Artistic Directors
Kristine Landon-Smith
Director / Writer
Kristine is joint founder and Artistic Director of Tamasha and has directed all of the company’s shows.
Her 1996 production, East is East, was nominated for an Olivier award and her original production of Fourteen Songs, Two Weddings and A Funeral won the Barclays Theatre Award for Best New Musical. Her production, Strictly Dandia, was a sell-out success at the Lyric Hammersmith in both 2004 and 2005.
Kristine’s freelance credits include directing with the Royal Court Theatre, Bristol Old Vic, Palace Theatre Westcliff, Nitro, Yellow Earth Theatre and with the Royal Danish Theatre, where she directed the Con:FUSIONS workshop in 2005, aimed at developing cultural diversity in Scandinavian theatre.
Kristine has also been a regular guest director at the Rose Bruford College of Speech and Drama and has also taught at East15 Acting School, the National Institute of Dramatic Art, Sydney, Australia, the National School of Drama in India, Central School of Speech and Drama, London and L’Ecole Philippe Gaulier, Paris.
Her first short film Midnight Feast, was screened at the 11th Raindance Film Festival. Kristine’s radio credits for BBC include A Yearning; Women of the Dust, which won CRE Race in the Media Awards; and an adaptation of Lysistrata by Ranjit Bolt for the BBC World Service.
More recently, Kristine has directed The Trouble with Asian Men (artsdepot, Soho Theatre and UK tours), A Fine Balance (Hampstead Theatre and UK tour), Tamasha’s first children’s play, Child of the Divide (Polka Theatre, artsdepot and UK and US tours) and Tamasha’s first play with a youth cast, Lyrical MC (London tour). In October 2008, she directed Sweet Cider, a new play by TDA writer Emteaz Hussain, the new musical Wuthering Heights (national tour March - June 2009),The House of Bilquis Bibi (national tour 2010) and most recently an R&D period and student showcase for The Arrival, inspired by Shaun Tan's graphic novel in collaboration with Circus Space.
Kristine jointly won, with Sudha Bhuchar, the 2005 Asian Women of Achievement Award for Arts and Culture and the 2010 First Women Award in the Tourism and Leisure Category.
Sudha Bhuchar
Writer / Actor
Sudha is joint founder and Artistic Director of Tamasha, and is both an actor and playwright.
She played Rabia in Emteaz Hussain's Sweet Cider at the Arcola Theatre in October 2008. In January 2006, she played Dina Dalal in Tamasha’s A Fine Balance (based on the novel by Rohinton Mistry) at Hampstead Theatre.
Her many acting credits include, Murder (BBC) by Abi Morgan, EastEnders (BBC), Doctors (BBC), Holby City (BBC) and Haroun and the Sea of Stories (Royal National Theatre), and she is a regular on the BBC Radio drama Silver Street.

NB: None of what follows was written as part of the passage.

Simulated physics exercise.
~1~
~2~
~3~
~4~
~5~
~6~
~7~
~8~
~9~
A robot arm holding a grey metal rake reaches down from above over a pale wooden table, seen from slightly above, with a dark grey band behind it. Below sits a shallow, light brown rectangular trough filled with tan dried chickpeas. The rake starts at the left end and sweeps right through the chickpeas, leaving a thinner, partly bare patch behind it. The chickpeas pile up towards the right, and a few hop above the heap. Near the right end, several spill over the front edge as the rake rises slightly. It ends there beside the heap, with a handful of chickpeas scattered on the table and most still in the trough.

Her writing credits for Tamasha include Balti Kings, Fourteen Songs, Two Weddings and A Funeral, Strictly Dandia and A Fine Balance in which she also performed, in May 2006, her first children’s play: Child of the Divide (Polka Theatre) and most recently her adaptation of Lorca's The House of Bernarda Alba - The House of BIlquis Bibi.
She writes regularly with Shaheen Khan and their many credits include three series of Girlies for BBC Radio 4 and Balti Kings (the stage play, as well as a six part series for Radio 4). Their screenplay, The House Across the Street, has been shown on BBC4 as part of a new writers initiative, and they have co-written an episode of Doctors for the BBC. Sudha also co-wrote a short film Midnight Feast, which was screened at the 11th Raindance Film Festival.
Sudha jointly won, with Kristine Landon-Smith, the 2005 Asian Women of Achievement Award for Arts and Culture and the 2010 First Women Award in the Tourism and Leisure category.